This Article is From May 21, 2019

Teach, Earn And Pay With Plastic: Assam School Brings Hope For Poor Kids

Older children studying at the Akshar School for a few years have been trained to teach the younger students. They get paid for this, which encourages them to remain in the school and not drop out themselves.

If students bring 25 items of plastic waste every week they don't have to pay school fees.

Guwahati:

Teach the kids and bring plastic every week as fees is all what this Assam school demands from its students.

14-year-old Prasanta is a student himself, but he also teaches six-year-olds at her school in Pamohi on the outskirts of Guwahati. However, Prasanta is not alone.

Older children studying at the Akshar School for a few years have been trained to teach the younger students. They get paid for this, which encourages them to remain in the school and not drop out themselves.

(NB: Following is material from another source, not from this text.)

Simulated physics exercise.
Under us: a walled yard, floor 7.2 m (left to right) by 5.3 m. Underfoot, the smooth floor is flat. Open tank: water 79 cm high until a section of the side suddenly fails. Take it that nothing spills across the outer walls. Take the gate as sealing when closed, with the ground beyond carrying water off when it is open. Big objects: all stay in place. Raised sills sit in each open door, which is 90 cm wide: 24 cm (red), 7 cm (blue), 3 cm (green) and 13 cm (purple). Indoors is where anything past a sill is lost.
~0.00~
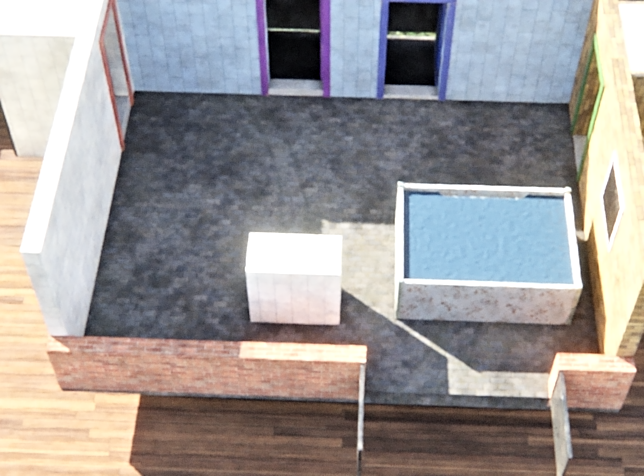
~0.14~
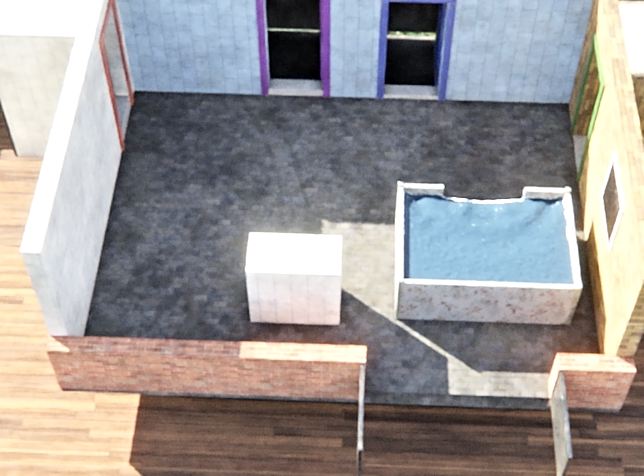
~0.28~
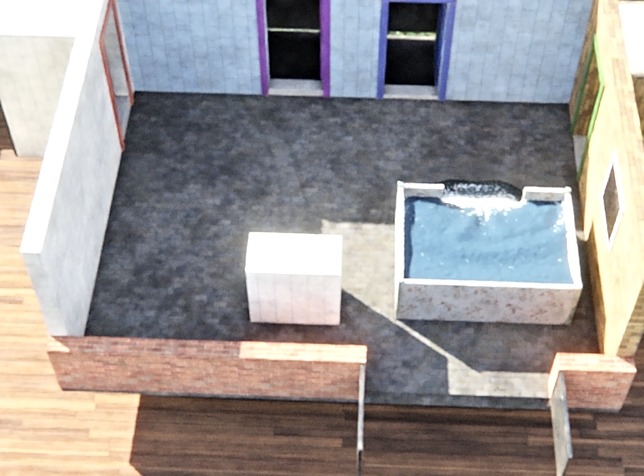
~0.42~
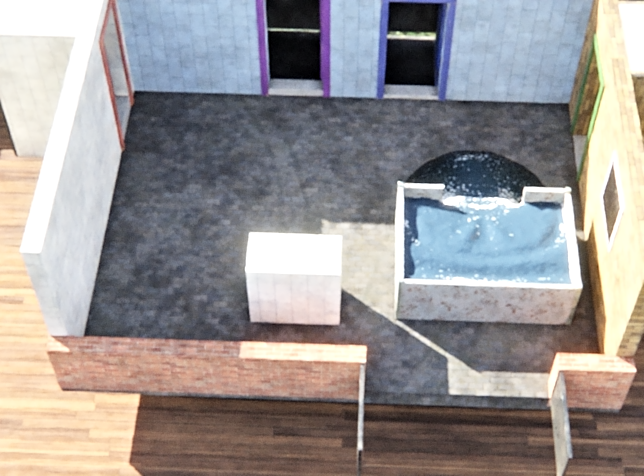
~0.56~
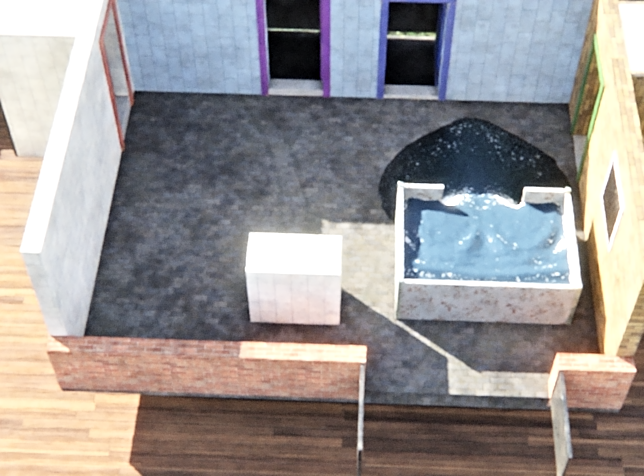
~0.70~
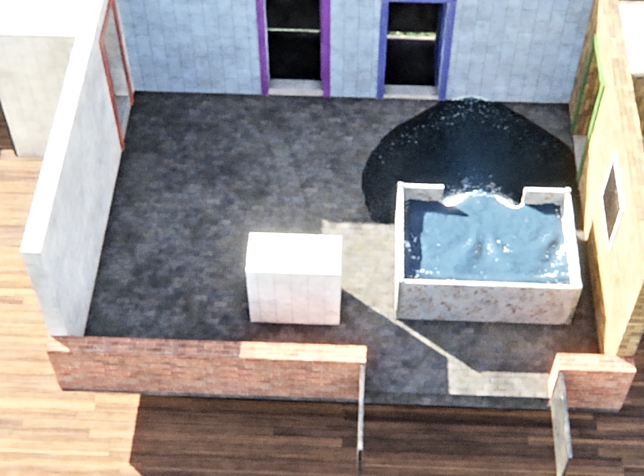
To begin with, an open tank of still, blue water stands at the right of a walled yard with a dark floor, near a white block. A gap opens in the tank's far side and water pours out, churning the surface, then spreads in a widening dark pool toward the back wall.
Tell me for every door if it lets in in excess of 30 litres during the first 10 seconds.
In the first 10 seconds the red door does not let in over 30 litres; the blue door lets in over 30 litres; the green door lets in over 30 litres; the purple door does not let in over 30 litres.
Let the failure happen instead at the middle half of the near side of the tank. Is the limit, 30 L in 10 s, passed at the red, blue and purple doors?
Note: Red short of the mark, blue short of the mark, purple short of the mark.
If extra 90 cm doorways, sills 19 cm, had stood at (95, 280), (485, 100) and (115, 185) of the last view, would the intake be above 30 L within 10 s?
Result in order - not enough, more than that, not enough.
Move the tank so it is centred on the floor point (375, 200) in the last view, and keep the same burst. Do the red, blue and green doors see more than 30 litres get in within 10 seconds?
Lab note: Red door limit not exceeded; blue door limit exceeded; green door limit exceeded.
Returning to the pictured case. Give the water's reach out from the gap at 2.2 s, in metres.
I'd put it close to 4.8 m.
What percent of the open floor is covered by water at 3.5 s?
I'd say around 45 % is wet.
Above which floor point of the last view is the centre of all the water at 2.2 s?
Its balance point sits around (471, 211).
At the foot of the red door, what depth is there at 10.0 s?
About 8.5 cm deep.
After 1.4 s water covers 25 % of the floor and is deepest (54 cm) near (559, 108); red door not reached, blue door 26 cm at the sill, 46 L in, green door 9 cm at the sill, 12 L in, purple door not reached.
After 2.2 s water covers 30 % of the floor and is deepest (41 cm) near (482, 106); red door not reached, blue door 26 cm at the sill, 160 L in, green door 21 cm at the sill, 75 L in, purple door 13 cm at the sill, 0 L in.
After 3.5 s water covers 45 % of the floor and is deepest (26 cm) near (483, 114); red door 17 cm at the sill, 0 L in, blue door 20 cm at the sill, 261 L in, green door 18 cm at the sill, 192 L in, purple door 9 cm at the sill, 0 L in.
After 6.0 s water covers 70 % of the floor and is deepest (16 cm) near (461, 113); red door 15 cm at the sill, 0 L in, blue door 14 cm at the sill, 356 L in, green door 13 cm at the sill, 355 L in, purple door 7 cm at the sill, 0 L in.
After 10.0 s water covers 90 % of the floor and is deepest (12 cm) near (79, 365); red door 8 cm at the sill, 0 L in, blue door 8 cm at the sill, 391 L in, green door 8 cm at the sill, 460 L in, purple door 4 cm at the sill, 0 L in.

"I had gone to school but had to drop out due to poverty, had to take up work at a stone quarry and with woodcutters to earn but now this school has been a game changer. I learn here and also teach the younger ones and get paid for this. With the money, I can buy something for myself," Mr Prasanta told NDTV.

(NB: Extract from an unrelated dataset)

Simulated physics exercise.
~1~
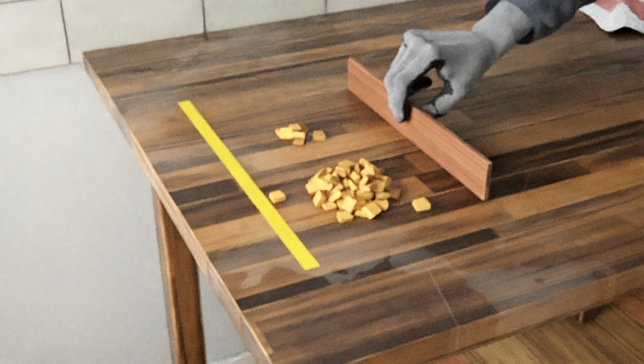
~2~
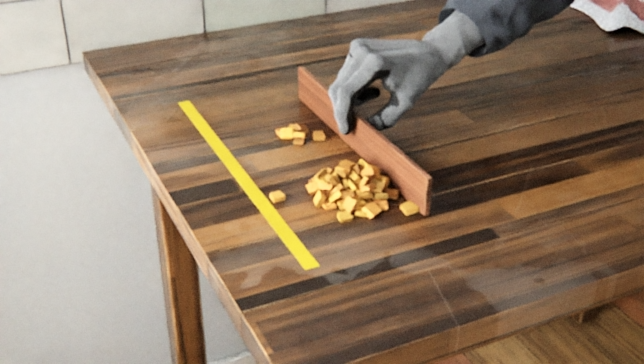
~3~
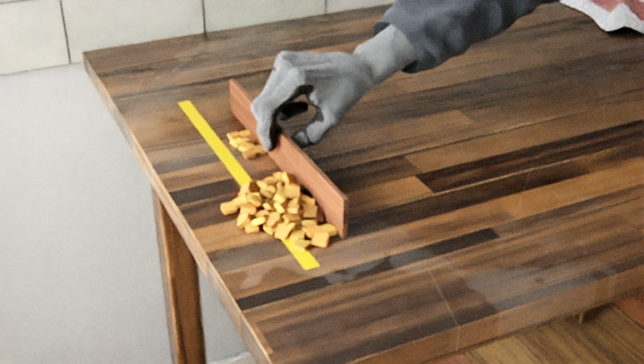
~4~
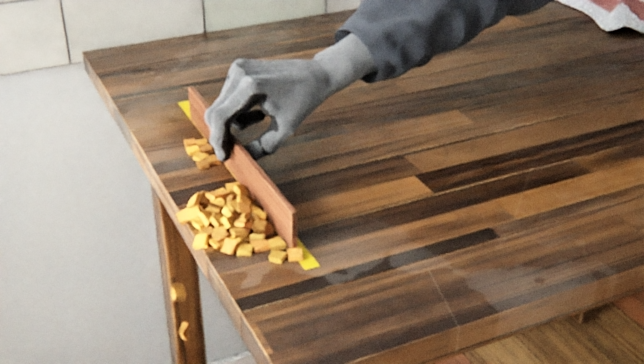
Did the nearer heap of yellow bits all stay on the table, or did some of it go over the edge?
Some of it went over the edge. A few bits from the nearer heap dropped off, while most of that heap and the whole farther cluster stayed on the table.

In 2013, 30-year-old Mazin Mukhtar returned to India from US, where he was trained in Aerospace engineering. However, he dropped out to teach poor students in the US and then arrived in India to do the same.

Along with his wife Parmita Sarma, who holds a Master Degree in Social Works from TISS, he set up the Akshar School in 2016. Their goal is to bridge the gap between conventional academics and vocational training where students pick up essential life skills required to get a job.

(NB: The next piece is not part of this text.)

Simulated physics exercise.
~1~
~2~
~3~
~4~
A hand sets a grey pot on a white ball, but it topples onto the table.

"We agreed that there has to be a new model for the students who live in abject poverty, so we came up with this model where students learn and they are also trained in different vocational studied -- the first it to be a teacher," said Mr Mukhtar.

The school started with 20 children. Today, there are 110 -- all of them belonging to poor families.

The school is affiliated to the National Institute of Open Schooling (NIOS).

School Fees

If students bring at least 25 items of plastic waste every week they don't have to pay their school fees.

The plastic is recycled and some of it is turned into eco-friendly bricks which are then used in new constructions at the school.

"We saw that family members of our students used to burn plastics to get rid of them. We first explained to them but it didn't work so we made it mandatory that they have to collect plastic waste as tuition fee and that is recycled to make eco-plastic bricks," Parmita Sarma said.

No grades are given to the students here.

"We really enjoy the way we are taught in this school, we are never scolded, even we play a lot and we are happy with this change in our lives," said five-year-old student Bandhan Kumari.